In Lenskart Solutions Ltd’s first results post-listing, investor focus should be on the comparison of pro forma financials. Merger and acquisition activities have distorted the reported financials, and pro forma figures reflect what the base quarter would have looked like if those deals had been in place earlier.
While Lenskart’s valuation comparison has been made with FSN E-Commerce Ventures Ltd (Nykaa), the crucial factor in its favour is that it enjoys a pretty high gross margin, i.e. the difference between the value of goods sold and the cost of goods sold.
For perspective: Lenskart’s blended gross margin at the company level is 69% in the September quarter (Q2FY26), whereas it is around 45% for Nykaa.
This is not a one-off and is likely to sustain. Lenskart has a gross margin of 63% in the India segment and 76% in its international segment. The management stated in the Q2 call that the gap between the two segments could narrow as India margin has potential to increase.
Gross advantage
How does a higher gross margin help? If Lenskart decides to retain high gross margin, it could expand its Ebitda and net profit at a faster pace in future due to the operating leverage.
Alternatively, it can choose to allocate some of the high margin to growing the business through marketing expenditures or offering discounts for customer acquisition and volume growth. For instance, it is already offering buy-one-get-one-pair-free under its membership-based program.
To be sure, Q2FY26’s 20% year-on-year increase in volume led to an impressive 24% growth in consolidated revenue to ₹2,147 crore. Ebitda increased 35% to ₹426 crore with the margin coming in at 19.8%.
The management is confident of achieving a steady-state Ebitda margin of 25% in the long run. The store-level Ebitda margin (including new stores) in India is already at 33%.
Volume growth prospects seem bright. As per Redseer Market Model, the market size for eyewear in India is estimated to grow from $9 billion in FY25 to $17 billion in FY30.
Lenskart already seems to be at 10% market share in India, as it is likely to sell 25 million eyewear products, against the annual pairs sold, likely to be at 266 million in FY26, based on 10% industry growth.
Even if it does not gain market share from hereon, the opportunity size is big, as the gap between annual industry sales of 266 million and people needing vision correction at 560 million (assuming 40% of India’s population) is substantial.
Risk factor
The main risk for Lenskart emanates from its sourcing of raw materials from China. More than half of its purchases were from China in Q1FY26, as per its draft IPO papers. If India’s relations with China worsen, it could create a problem as diversifying or localising raw materials in a short span is challenging.

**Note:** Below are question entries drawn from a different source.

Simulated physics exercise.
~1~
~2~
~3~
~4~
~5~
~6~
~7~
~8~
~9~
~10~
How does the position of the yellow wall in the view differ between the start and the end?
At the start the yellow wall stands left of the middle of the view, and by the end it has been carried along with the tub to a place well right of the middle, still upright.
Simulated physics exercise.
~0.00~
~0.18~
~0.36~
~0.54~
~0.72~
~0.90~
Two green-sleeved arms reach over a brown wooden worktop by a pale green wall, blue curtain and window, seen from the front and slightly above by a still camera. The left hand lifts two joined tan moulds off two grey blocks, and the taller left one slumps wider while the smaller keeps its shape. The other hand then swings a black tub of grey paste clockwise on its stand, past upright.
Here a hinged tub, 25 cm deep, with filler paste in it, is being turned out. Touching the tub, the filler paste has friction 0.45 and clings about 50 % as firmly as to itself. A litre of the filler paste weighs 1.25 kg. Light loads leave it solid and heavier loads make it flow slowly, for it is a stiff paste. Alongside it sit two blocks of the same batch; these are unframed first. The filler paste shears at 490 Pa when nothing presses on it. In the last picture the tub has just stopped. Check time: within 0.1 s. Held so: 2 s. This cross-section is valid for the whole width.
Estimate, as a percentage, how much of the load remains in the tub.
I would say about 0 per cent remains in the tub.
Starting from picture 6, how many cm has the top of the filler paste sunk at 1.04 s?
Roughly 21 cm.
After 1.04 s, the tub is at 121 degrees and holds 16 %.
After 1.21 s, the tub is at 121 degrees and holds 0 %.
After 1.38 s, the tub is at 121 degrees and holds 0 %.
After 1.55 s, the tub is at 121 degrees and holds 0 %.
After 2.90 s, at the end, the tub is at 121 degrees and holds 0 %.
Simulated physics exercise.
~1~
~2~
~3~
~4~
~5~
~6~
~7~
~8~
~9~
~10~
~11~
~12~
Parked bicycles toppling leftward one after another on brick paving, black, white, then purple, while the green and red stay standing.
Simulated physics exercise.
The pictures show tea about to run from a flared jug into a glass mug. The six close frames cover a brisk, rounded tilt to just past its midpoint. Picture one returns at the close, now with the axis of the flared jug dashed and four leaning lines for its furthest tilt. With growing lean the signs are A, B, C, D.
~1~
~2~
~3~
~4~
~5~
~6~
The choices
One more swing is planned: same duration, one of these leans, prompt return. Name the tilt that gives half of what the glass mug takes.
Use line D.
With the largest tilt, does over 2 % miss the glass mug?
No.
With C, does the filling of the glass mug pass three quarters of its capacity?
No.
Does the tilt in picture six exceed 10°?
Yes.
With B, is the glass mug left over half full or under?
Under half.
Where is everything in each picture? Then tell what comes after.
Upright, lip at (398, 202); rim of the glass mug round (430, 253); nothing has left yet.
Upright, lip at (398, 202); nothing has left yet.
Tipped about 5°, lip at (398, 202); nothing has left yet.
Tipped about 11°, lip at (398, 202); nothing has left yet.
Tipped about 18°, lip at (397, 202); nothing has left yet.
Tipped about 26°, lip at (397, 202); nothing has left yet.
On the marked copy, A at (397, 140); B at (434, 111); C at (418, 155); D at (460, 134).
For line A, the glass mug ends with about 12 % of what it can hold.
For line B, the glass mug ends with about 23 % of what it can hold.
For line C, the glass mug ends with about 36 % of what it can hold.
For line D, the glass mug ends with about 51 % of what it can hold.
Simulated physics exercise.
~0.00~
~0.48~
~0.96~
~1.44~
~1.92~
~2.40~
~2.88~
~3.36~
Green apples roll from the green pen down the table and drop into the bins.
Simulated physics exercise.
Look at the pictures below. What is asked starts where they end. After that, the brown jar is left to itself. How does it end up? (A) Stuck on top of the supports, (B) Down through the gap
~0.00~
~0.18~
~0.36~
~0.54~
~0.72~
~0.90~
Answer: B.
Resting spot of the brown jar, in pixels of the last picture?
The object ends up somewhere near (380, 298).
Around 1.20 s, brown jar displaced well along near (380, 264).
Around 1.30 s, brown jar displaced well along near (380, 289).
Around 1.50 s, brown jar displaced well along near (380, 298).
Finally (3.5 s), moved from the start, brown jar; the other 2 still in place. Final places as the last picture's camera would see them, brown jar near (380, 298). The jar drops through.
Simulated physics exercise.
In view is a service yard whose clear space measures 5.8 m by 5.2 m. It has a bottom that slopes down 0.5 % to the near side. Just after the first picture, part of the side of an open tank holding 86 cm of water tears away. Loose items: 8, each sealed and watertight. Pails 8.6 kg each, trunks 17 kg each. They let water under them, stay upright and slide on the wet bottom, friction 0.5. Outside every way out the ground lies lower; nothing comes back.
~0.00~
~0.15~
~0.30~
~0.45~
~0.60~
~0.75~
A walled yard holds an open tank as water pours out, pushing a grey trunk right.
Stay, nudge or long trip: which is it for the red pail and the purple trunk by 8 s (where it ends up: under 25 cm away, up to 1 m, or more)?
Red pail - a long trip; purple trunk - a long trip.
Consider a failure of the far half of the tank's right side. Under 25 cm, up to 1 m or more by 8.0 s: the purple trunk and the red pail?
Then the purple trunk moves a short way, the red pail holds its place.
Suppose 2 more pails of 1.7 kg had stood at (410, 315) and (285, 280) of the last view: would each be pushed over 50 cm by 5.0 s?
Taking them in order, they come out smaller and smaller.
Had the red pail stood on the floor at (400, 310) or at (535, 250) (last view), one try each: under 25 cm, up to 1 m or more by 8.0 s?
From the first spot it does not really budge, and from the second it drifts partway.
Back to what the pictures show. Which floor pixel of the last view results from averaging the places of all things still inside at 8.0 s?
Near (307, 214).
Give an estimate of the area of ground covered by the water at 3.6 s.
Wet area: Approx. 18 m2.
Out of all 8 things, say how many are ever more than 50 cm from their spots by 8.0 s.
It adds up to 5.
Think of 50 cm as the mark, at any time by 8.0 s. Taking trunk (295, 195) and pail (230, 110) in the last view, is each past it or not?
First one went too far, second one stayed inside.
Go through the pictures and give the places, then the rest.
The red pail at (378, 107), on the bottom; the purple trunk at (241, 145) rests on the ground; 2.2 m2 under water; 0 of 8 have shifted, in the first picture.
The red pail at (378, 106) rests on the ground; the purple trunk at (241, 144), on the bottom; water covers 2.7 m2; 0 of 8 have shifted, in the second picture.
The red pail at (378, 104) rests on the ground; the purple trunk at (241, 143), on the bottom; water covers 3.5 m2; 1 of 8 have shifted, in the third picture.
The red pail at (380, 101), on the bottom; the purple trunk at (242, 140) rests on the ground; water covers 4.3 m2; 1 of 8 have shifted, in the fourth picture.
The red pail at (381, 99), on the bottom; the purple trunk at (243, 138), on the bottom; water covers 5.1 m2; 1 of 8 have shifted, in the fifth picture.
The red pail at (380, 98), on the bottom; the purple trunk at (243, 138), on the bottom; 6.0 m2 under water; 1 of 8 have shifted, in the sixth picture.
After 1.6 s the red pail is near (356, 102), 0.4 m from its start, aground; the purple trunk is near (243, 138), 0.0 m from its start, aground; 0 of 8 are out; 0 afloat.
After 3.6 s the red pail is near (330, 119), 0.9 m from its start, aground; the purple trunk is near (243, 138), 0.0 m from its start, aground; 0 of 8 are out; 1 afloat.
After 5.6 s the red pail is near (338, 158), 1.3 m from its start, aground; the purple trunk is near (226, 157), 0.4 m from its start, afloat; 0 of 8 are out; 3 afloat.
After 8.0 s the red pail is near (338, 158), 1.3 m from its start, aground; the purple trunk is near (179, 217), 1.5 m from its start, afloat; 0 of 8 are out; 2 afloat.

While business risk is there, the relative valuation risk is not as high as perceived. Even if Lenskart grows its annualized FY26 revenue at 20% CAGR for the next two years and maintains the current Ebitda margin of 20%, it is quoting at EV/Ebitda of 32x of FY28 versus 52x for Nykaa.
Besides, the management has guided for 25% Ebitda margin versus 20% that this estimate factors in. The guidance is achievable as there is a gap of 50 percentage points between gross margin and Ebitda margin at present. The Street seems to have taken note of the positives, as the stock has risen nearly 4% in the last two days after the announcement of the results.